The statement, issued in Port Harcourt, and signed by Obuah’s media aide, Jerry Needam, yesterday, said the video footage would achieve nothing but only embarrass its sponsors and producers.
Obuah said Rivers people cannot be deceived by the APC-sponsored footage as it was very obvious that all the characters featured in the video were not people of the state.
He said it was obvious looking at the malicious content of the footage; it was clearly intended to insult the sensibility of Rivers people, adding that the sponsors had failed on arrival as they were embarking on what he called a voyage of discovery.
Obuah added that the footage with fictitious figures, which featured the minister addressing a crowd, was made to look as if it had something to do with AAC, whereas it was actually clips from 2014 APC campaign and the ill-fated Presidential rally of the APC at the Adokiye Amiesimaka Stadium in November, 2018.
“Amaechi and his AAC fantasy are only deceiving themselves. You can see that the event featured in that video took place last year when Amaechi had yet no inkling of what lay ahead for the APC in the state.
“In their stupidity, they made the video look as if it was a crowd of AAC supporters living in the fantasy of producing a governor. This is but the height of political 419”, Obuah said.
The state PDP boss advised the APC, which was delisted from the ballot in Rivers State by the INEC, to put its house in order and stop interfering with the electoral process in the state.
“I think that what is sensible for APC to do rather than dissipating energy to brew crisis in the state, should be to channel those energies into putting their house in order and prepare ahead of elections in 2023”, Obuah said.

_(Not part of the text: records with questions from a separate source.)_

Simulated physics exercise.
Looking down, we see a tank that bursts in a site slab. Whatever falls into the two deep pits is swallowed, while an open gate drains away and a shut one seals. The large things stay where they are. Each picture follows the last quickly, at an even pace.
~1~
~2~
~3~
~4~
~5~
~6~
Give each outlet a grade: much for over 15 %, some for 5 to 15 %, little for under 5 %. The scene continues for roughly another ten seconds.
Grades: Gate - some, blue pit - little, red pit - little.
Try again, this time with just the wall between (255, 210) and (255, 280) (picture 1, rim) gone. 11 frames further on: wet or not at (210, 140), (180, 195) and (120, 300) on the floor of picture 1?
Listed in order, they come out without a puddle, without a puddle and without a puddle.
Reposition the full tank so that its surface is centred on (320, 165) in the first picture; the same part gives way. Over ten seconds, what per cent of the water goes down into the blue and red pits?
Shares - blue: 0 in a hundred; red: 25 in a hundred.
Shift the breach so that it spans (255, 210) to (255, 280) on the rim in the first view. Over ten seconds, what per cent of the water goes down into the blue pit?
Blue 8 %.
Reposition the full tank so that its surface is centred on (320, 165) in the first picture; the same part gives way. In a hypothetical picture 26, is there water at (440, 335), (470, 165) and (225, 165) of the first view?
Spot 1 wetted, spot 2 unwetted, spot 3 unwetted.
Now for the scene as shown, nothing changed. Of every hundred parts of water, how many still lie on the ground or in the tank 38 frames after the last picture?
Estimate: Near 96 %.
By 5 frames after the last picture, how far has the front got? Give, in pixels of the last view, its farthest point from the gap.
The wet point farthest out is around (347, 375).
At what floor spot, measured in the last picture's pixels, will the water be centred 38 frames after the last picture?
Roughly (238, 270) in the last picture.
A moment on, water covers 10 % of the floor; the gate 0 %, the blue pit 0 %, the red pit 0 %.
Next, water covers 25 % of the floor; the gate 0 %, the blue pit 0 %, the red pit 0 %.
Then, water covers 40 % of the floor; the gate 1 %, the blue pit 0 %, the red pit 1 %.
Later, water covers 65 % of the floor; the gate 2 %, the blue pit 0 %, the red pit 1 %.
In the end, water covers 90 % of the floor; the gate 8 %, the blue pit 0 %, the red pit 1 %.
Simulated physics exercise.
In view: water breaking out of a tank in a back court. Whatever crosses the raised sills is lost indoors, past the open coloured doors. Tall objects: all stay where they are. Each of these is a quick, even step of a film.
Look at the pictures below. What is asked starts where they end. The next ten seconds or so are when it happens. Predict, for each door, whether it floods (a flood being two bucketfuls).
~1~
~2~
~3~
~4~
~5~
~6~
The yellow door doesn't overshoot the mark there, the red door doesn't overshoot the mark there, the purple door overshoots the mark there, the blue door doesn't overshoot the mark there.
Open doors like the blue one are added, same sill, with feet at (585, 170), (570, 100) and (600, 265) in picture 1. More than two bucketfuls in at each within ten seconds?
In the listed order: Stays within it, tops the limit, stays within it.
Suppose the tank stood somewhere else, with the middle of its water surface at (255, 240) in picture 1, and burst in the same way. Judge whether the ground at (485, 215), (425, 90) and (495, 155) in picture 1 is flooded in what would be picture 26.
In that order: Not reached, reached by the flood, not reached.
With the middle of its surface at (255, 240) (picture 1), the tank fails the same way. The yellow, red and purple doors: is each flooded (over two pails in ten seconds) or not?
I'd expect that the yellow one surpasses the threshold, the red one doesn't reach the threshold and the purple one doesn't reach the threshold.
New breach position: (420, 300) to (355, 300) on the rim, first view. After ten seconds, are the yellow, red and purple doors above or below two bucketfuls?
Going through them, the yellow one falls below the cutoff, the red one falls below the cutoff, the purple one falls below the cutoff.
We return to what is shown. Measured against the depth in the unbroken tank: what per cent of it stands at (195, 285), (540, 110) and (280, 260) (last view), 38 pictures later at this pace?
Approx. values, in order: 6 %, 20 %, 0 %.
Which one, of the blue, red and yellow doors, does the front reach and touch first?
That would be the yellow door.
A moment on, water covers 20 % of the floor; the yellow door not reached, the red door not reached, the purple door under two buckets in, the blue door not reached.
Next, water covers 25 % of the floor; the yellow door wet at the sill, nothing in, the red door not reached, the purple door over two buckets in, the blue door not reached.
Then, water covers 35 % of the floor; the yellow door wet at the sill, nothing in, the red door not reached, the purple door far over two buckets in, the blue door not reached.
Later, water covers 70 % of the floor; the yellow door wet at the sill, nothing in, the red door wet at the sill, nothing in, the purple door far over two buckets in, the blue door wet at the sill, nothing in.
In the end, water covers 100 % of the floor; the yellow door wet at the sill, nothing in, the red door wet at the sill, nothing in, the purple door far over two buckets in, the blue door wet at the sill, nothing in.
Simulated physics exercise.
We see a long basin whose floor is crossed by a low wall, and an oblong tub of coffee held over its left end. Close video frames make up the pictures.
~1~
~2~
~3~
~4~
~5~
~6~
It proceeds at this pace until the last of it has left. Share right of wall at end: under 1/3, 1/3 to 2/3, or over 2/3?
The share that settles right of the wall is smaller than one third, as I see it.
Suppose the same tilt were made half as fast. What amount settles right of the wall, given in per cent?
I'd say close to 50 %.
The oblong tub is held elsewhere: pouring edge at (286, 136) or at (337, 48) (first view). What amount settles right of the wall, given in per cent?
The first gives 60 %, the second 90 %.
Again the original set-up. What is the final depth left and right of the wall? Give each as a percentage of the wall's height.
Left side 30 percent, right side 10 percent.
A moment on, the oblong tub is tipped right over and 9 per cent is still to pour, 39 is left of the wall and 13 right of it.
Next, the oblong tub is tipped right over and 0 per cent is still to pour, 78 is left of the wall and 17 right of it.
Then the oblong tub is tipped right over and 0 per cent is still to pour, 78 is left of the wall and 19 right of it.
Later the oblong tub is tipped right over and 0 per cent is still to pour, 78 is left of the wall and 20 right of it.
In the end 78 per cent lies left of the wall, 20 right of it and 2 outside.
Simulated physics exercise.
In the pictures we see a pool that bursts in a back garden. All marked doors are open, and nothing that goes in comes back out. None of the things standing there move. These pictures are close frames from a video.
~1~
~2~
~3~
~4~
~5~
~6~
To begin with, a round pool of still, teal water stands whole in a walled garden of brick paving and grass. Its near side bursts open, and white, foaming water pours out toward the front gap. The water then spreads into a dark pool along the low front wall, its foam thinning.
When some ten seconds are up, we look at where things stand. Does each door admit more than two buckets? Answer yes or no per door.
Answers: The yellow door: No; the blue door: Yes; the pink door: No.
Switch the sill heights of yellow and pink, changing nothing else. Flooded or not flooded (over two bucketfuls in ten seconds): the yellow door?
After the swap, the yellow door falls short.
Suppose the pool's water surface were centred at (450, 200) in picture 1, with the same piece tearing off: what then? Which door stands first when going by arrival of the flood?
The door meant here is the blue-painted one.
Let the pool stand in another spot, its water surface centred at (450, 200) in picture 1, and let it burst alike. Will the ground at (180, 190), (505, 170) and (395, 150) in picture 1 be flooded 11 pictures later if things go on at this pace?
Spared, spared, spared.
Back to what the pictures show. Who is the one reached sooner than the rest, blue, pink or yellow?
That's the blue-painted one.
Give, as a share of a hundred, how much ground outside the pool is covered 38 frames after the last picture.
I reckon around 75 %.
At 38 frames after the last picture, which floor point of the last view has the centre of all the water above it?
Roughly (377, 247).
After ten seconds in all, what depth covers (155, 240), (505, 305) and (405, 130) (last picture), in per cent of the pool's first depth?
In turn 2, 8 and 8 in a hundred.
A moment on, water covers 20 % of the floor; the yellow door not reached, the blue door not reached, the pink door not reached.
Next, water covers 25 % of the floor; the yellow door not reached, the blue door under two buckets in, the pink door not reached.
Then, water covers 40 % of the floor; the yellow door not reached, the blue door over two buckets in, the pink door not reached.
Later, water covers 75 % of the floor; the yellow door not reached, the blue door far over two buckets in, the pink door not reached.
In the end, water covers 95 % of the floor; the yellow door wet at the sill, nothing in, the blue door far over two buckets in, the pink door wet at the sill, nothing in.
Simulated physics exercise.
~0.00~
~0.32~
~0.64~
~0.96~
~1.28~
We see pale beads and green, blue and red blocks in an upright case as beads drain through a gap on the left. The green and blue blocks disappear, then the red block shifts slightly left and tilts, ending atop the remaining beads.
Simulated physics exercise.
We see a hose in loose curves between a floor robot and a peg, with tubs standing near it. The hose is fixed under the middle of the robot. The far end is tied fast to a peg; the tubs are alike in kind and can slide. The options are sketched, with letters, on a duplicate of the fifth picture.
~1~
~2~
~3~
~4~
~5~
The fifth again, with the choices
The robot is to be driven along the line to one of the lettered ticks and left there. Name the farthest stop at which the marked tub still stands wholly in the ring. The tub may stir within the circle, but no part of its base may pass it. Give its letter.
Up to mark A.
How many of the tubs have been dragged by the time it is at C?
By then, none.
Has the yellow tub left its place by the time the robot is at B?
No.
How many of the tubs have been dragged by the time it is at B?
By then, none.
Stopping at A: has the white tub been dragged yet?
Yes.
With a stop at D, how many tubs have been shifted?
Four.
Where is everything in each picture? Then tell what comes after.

Meanwhile, the Independent National Electoral Commission (INEC) has said that it would not remove its Resident Electoral Commissioner in Rivers State, Obo Effanga, saying that it does not take directive from anybody.
INEC’s Director of Voter Education and Publicity, Oluwole Osaze-Uzzi, stated this while responding to an enquiry from newsmen, last Monday.
Among other demands, the spokesman for the APC, Lanre Issa-Onilu, had in a statement, last Sunday, said the redeployment of Effanga became necessary to prevent him from skewing the forthcoming supplementary elections in favour of the opposition.
He had alleged that the Rivers State Governor, Chief Nyesom Wike, through Effanga, engaged the PDP card-carrying members as local government area collation officers in the last poll and was capable of repeating same in the forthcoming elections.
But when asked if the commission would accede to the demands of the APC, Osaze-Uzzi, said it was the prerogative of the commission to move resident electoral commissioners.
He said, “We have been hearing that for a long time, it is not new. Did we change the REC in Akwa Ibom? The prerogative of moving RECs is that of the commission. INEC doesn’t take directive from anybody. If the commission sees the need to move anybody, at the appropriate time, it will do that and if there is no need, it will keep them where they are.
“It is the complete prerogative of the commission; if and when the need arises, we will make the necessary adjustments. So, we don’t take dictation or pleas from external groups, more so principal players in the game.”
The commission had suspended the collation of the results of governorship and the House of Assembly elections in Rivers State due to violence and disruption of the electoral process.
In a related development, ahead of today’s meeting of stakeholders to decide the way forward in the completion of all activities in the electoral processes in Rivers State by the Independent National Electoral Commission (INEC), a group, Coalition of Rivers State Non-Governmental Organisations (NGOs), yesterday, asked the electoral umpire to release the names of the 17 local government areas whose results had been declared collated.
It would be recalled that INEC, in a statement, last weekend, while announcing the report of its Fact-Finding team sent to Rivers State, had revealed that the outcome of the process had already been declared in 17 out of the 23 local government areas in the state before it announced the suspension of the process on March 10.
But rising from a meeting, the coalition of Rivers NGOs, which claimed to be an amalgamation of both indigenous and other NGOs in Rivers State, said INEC should be transparent enough to unveil names of the 17 local councils to inspire the confidence of the electorate, the political actors in Rivers and entire Nigerians in the electoral process in the state.